En el ruidoso nivel de discusión nacional no queda espacio suficiente para la moderación, cada día más reducido. Las pasiones y las posiciones extremas se apoderan del debate, y dejan sin posibilidad cualquier intento de bajar el tono y establecer canales de comunicación lo suficientemente limpios como para poder escucharnos y encontrar senderos hacia un lugar sereno, seguro y apacible. De suerte que de antemano es un vano esfuerzo transitar por ese camino cerrado. A muchos les parecerá exagerada la apreciación y se conformarán con la idea de estar todo en su puesto por ser asunto normal en una democracia la altisonancia en el enfrentamiento político.
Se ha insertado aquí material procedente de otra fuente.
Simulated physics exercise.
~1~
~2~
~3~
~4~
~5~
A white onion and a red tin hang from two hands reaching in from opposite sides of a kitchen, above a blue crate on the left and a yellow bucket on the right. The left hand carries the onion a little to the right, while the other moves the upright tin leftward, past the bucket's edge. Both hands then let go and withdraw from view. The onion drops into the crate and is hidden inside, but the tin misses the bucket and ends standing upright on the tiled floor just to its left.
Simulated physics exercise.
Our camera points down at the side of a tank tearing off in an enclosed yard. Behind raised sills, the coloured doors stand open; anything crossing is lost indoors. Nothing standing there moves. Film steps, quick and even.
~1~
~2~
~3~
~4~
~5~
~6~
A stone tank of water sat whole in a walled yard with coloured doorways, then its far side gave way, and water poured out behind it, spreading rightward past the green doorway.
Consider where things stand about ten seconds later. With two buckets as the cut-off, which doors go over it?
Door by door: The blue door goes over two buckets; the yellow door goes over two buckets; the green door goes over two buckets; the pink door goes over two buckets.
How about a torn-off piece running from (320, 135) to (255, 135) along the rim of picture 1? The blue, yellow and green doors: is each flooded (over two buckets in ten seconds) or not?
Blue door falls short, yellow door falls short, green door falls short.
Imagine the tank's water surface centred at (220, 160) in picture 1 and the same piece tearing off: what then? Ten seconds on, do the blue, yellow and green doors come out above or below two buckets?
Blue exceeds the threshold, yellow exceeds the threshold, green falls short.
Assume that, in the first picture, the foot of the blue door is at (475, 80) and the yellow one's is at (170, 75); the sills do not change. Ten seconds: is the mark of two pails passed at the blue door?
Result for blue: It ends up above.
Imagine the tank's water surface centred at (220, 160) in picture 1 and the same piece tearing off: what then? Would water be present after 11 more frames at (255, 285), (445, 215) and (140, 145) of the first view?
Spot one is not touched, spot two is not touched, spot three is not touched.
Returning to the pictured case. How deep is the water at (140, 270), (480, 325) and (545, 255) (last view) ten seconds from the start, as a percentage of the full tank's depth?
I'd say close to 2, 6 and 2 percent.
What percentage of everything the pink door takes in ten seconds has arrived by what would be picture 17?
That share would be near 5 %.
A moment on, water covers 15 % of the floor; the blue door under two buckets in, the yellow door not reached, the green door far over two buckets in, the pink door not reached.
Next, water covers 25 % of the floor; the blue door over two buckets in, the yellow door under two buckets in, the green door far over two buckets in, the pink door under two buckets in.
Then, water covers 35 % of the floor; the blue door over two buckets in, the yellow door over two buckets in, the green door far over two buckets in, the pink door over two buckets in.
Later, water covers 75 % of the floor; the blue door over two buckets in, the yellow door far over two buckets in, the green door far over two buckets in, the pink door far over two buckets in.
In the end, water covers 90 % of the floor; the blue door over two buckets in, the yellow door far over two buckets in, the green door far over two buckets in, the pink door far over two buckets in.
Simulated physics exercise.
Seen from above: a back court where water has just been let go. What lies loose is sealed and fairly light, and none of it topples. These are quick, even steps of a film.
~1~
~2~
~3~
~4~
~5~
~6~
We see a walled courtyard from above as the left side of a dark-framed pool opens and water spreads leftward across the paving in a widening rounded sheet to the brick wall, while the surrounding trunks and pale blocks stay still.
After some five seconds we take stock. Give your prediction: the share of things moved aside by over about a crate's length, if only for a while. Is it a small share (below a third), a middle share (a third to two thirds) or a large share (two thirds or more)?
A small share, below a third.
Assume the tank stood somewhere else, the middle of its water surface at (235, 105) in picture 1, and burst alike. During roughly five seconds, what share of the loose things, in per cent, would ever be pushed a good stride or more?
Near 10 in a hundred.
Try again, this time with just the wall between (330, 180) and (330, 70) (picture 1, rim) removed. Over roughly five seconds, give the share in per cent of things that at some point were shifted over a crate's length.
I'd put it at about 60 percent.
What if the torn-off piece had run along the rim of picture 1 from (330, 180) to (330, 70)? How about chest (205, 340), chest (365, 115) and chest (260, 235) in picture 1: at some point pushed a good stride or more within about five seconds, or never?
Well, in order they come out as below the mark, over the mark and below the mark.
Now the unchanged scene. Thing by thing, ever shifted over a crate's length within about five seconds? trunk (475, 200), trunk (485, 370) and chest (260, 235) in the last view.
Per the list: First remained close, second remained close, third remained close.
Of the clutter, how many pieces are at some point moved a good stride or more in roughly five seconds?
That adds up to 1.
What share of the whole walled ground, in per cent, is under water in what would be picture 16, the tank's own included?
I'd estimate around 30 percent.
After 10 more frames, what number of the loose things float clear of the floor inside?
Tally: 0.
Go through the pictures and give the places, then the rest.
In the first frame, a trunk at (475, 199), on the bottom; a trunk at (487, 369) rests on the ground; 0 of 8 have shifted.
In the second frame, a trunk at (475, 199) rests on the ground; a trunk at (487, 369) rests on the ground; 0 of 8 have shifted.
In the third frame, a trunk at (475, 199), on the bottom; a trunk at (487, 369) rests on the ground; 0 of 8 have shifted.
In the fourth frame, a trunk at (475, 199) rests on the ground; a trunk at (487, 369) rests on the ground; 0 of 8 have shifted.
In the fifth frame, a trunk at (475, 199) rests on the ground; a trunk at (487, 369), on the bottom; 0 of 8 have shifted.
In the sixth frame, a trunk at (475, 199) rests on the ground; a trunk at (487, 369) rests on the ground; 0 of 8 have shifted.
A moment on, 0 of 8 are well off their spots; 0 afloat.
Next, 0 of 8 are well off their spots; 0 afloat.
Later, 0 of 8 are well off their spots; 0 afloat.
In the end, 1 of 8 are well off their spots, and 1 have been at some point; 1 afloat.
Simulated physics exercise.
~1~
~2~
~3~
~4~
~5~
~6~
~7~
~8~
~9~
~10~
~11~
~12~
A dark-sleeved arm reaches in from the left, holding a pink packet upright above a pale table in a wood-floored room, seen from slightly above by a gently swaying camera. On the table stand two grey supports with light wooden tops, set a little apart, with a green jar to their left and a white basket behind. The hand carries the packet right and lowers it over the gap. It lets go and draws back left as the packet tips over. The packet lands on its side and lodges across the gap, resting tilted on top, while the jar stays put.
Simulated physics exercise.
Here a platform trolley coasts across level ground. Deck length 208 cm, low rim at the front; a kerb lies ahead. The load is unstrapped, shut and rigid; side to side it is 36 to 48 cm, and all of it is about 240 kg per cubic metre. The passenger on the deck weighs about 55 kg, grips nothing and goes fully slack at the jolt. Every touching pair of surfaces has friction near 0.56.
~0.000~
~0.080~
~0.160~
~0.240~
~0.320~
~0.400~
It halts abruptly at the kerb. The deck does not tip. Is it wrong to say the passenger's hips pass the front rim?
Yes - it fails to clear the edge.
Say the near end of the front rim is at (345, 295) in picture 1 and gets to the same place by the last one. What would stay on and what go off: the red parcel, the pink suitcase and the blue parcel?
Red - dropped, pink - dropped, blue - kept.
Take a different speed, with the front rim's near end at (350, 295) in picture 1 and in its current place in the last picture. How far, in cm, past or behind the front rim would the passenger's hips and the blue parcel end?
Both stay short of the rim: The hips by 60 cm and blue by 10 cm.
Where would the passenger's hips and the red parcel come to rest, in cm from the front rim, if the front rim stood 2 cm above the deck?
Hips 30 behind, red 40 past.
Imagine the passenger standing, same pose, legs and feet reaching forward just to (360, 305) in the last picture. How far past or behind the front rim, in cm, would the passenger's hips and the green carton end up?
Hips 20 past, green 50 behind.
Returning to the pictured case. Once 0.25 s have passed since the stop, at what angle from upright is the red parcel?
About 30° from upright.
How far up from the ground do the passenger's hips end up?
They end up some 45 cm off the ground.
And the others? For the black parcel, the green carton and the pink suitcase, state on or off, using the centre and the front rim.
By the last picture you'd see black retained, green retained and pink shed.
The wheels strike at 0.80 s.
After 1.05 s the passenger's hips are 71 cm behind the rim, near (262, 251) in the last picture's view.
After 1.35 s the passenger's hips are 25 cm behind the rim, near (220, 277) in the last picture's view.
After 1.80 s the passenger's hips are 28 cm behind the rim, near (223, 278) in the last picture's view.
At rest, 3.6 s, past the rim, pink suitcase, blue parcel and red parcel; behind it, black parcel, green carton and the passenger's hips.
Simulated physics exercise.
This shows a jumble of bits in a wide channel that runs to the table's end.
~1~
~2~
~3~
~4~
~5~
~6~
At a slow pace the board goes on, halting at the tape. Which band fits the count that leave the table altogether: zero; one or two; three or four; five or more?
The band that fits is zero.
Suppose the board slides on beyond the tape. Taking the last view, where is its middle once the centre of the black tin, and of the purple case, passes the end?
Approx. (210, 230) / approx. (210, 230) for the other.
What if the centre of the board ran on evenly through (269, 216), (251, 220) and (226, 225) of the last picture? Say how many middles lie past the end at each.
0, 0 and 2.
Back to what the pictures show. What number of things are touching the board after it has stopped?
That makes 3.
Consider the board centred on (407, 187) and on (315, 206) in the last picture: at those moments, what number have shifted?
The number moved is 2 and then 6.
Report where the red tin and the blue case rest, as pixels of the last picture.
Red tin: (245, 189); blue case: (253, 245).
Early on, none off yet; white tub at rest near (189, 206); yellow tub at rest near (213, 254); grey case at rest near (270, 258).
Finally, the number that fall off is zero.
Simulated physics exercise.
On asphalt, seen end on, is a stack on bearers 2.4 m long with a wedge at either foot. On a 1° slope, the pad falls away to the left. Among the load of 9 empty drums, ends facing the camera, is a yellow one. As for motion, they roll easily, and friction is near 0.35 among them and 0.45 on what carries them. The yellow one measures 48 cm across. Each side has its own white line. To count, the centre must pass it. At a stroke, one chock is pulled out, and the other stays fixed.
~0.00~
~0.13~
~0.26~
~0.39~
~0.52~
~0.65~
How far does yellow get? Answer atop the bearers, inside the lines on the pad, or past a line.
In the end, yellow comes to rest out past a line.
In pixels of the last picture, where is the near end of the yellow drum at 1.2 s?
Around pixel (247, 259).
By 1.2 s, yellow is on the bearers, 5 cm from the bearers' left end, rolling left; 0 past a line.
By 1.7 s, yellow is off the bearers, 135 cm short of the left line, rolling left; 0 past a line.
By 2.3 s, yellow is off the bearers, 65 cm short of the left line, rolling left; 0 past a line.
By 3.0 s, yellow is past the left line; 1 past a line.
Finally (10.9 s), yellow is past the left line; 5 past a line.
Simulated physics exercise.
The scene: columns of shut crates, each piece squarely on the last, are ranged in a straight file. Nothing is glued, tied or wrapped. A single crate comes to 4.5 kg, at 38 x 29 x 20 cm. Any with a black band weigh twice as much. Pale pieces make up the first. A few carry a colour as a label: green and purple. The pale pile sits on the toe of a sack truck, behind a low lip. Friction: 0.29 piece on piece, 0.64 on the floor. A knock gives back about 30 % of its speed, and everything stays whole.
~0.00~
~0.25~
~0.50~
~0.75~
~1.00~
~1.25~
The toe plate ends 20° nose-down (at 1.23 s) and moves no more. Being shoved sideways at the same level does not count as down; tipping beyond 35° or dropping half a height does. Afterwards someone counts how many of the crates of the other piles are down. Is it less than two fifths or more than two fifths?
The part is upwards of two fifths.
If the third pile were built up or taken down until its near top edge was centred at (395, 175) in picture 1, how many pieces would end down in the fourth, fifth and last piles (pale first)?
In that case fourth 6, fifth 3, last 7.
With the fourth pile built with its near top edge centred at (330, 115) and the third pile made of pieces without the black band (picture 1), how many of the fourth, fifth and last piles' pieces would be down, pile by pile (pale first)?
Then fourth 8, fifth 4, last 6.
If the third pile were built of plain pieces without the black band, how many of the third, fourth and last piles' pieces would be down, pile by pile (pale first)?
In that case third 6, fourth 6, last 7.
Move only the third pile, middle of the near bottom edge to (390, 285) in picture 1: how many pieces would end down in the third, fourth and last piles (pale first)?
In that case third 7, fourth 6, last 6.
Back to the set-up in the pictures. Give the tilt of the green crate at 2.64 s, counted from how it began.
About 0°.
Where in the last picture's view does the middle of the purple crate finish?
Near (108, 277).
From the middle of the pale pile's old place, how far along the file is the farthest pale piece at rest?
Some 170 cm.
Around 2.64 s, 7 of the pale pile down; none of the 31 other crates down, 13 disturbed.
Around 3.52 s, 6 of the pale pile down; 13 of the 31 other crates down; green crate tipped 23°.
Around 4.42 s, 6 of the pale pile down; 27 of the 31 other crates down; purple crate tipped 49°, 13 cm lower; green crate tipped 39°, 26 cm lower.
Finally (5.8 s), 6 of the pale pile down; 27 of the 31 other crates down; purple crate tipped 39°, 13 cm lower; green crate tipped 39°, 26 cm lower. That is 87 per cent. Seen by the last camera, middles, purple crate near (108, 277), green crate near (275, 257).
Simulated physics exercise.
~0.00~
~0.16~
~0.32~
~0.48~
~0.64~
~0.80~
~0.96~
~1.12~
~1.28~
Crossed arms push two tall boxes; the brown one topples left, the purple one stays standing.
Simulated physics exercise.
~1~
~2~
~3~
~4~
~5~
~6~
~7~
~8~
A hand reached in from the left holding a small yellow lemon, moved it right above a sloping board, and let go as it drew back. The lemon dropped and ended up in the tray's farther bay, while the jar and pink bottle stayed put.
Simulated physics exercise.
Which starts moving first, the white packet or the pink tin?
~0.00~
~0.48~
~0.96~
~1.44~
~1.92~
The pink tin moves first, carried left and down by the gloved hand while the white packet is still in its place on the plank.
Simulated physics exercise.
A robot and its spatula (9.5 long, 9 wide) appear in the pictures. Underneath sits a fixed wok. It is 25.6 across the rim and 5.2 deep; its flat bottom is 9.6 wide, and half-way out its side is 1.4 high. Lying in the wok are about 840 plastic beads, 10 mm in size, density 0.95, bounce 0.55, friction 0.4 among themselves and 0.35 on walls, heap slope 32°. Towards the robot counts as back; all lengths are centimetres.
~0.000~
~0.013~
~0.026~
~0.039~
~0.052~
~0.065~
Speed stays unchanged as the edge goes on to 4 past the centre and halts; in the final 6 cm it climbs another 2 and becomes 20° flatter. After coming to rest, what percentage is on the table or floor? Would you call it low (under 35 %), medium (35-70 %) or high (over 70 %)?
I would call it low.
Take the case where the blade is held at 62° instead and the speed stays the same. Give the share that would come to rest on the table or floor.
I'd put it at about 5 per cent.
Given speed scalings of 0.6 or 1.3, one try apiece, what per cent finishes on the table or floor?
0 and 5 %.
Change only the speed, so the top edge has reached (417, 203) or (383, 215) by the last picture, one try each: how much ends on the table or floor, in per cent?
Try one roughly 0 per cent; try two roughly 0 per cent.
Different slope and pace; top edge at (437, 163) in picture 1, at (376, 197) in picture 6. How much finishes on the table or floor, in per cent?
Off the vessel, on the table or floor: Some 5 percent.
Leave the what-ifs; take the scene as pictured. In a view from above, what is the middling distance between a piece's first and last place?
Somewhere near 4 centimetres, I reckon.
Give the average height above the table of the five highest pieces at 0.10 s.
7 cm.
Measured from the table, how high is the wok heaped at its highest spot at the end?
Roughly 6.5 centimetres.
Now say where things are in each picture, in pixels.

Si hay algo para preocuparse es precisamente ese giro en la discusión, capaz de convertirlo todo en riña, que nos impide encontrar en la diversidad de opinión el verdadero potencial de riqueza que tanto necesitamos explotar. Lo positivo de la situación es que la acidez de la brega partidaria le está permitiendo al país descubrir el lado de la personalidad del liderazgo político nacional siempre oculto. Pero por esa ruta será imposible hallar los puntos de coincidencia en la disidencia, necesarios para poner a funcionar a la república como es debido y como aspiramos.
Y por esa razón podríamos quedar sumidos en la ignorancia y en el pasado, y perder las grandes oportunidades resultantes de los desafíos de la dinámica internacional puestos en nuestras manos.
Perdemos demasiado e irrecuperable tiempo en vanas discusiones, peleándonos por las bolas y los strikes de los árbitros, corremos el riesgo de expulsión del partido incluso cuando estamos en ventaja sobre el contrario. Imperdonablemente, estamos dejando a las pasiones imponer las pautas del debate. Y así no alcanzaremos jamás los objetivos como nación, necesarios para asegurarnos el justo lugar que nos corresponde y merecemos en el futuro.